Event

Centre for the Study of Democratic Citizenship Speaker Series: Elin Naurin, "Do parties keep their election promises?"

Friday, October 19, 2012 14:00to15:00
Thomson House 404, 3650 rue McTavish, Montreal, QC, H3A 1Y2, CA

CSDC Speaker's Series (October 19, 2012)

Centre for the Study of Democratic Citizenship
Speaker Series
Elin Naurin
(University of Gothenburg and McGill University)

Do parties keep their election promises?
Friday, 19 October
2:00 – 3:00 pm
Thomson House 404

[See: http://virtualcampustour.mcgill.ca/en/details/65/thomson-house]
McGill University

**A reception will follow the event**

Elin Naurin is visiting professor at the Center for the Study of Democratic Citizenship, Department of Political Science, McGill University.

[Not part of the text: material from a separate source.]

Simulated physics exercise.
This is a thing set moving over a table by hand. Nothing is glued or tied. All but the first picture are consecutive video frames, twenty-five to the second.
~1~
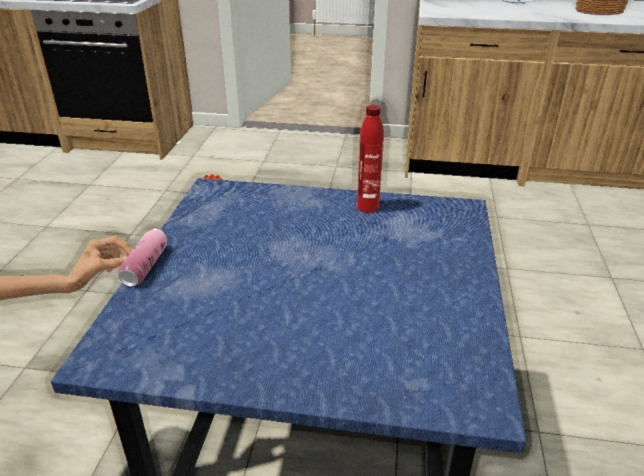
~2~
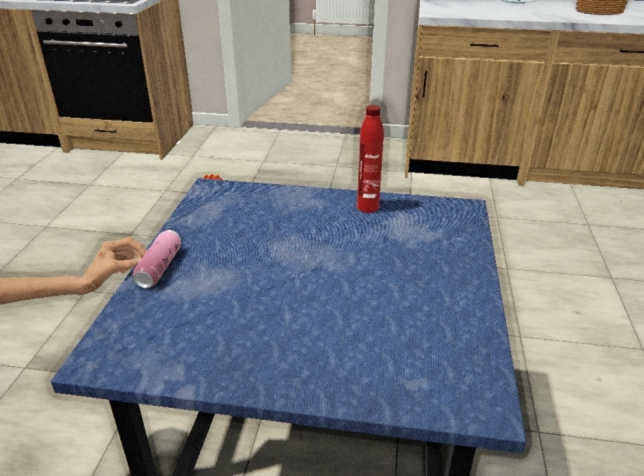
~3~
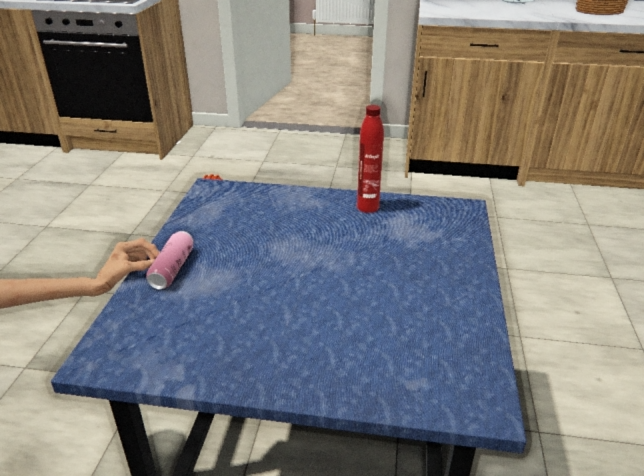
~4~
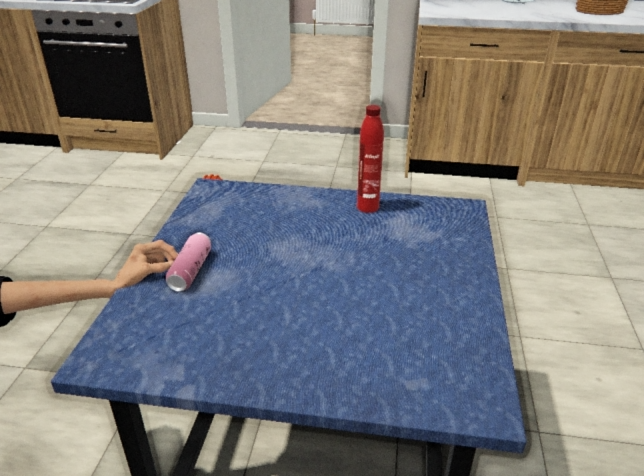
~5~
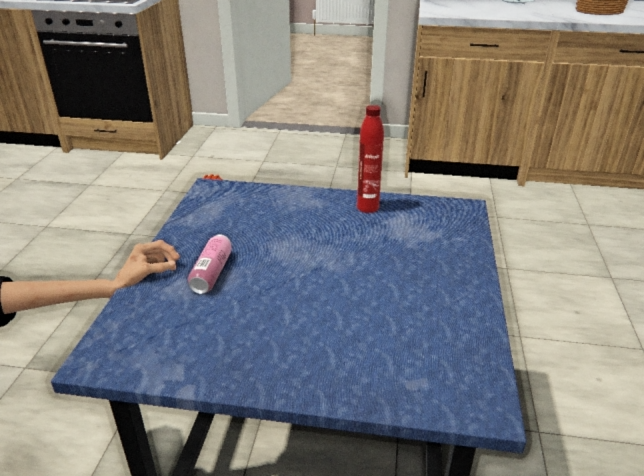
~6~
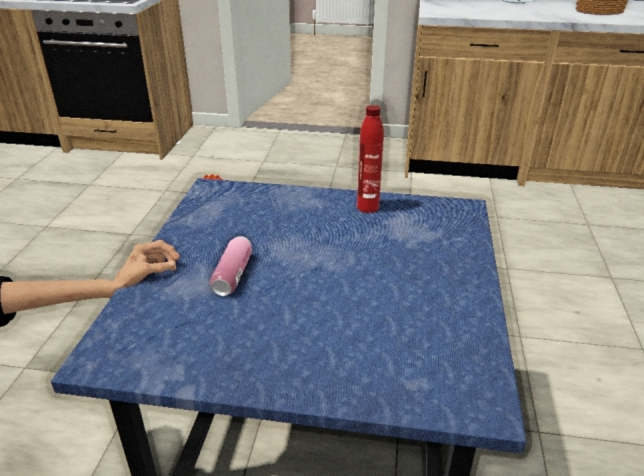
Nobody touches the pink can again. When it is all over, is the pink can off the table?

She is also an Assistant Professor at the Department of Political Science at the University of Gothenburg. She comes from a position as Programme Manager of the Multidisciplinary Opinion and Democracy Group that hosts the Laboratory for Opinion Research (LORe) at the University of Gothenburg. LORe performs online panel surveysof citizens, representatives and journalists. Together with Robert Thomson (Trinity University) and Terry Royed (University of Alabama) Elin has initiated the Comparative Party Pledge Group that investigates parties election pledge fulfillment in 11 countries. Elin is currently working on the edited book project Comparative Election Pledge Fulfillment. She also writes about citizens' and representatives' views of mandates and accountability. The talk will be about actual and perceived policy effects of elections using her book Election Promises, Party Behaviour and Voter Perceptions (Palgrave 2011) and new materials. She addresses the following questions: Why are citizens so convinced that parties usually break their election promises when empirical research shows that most election promises are acted upon? Under what circumstances do parties fulfill more promises? Are representatives given credit for the promises they fulfill and blame for the ones they break?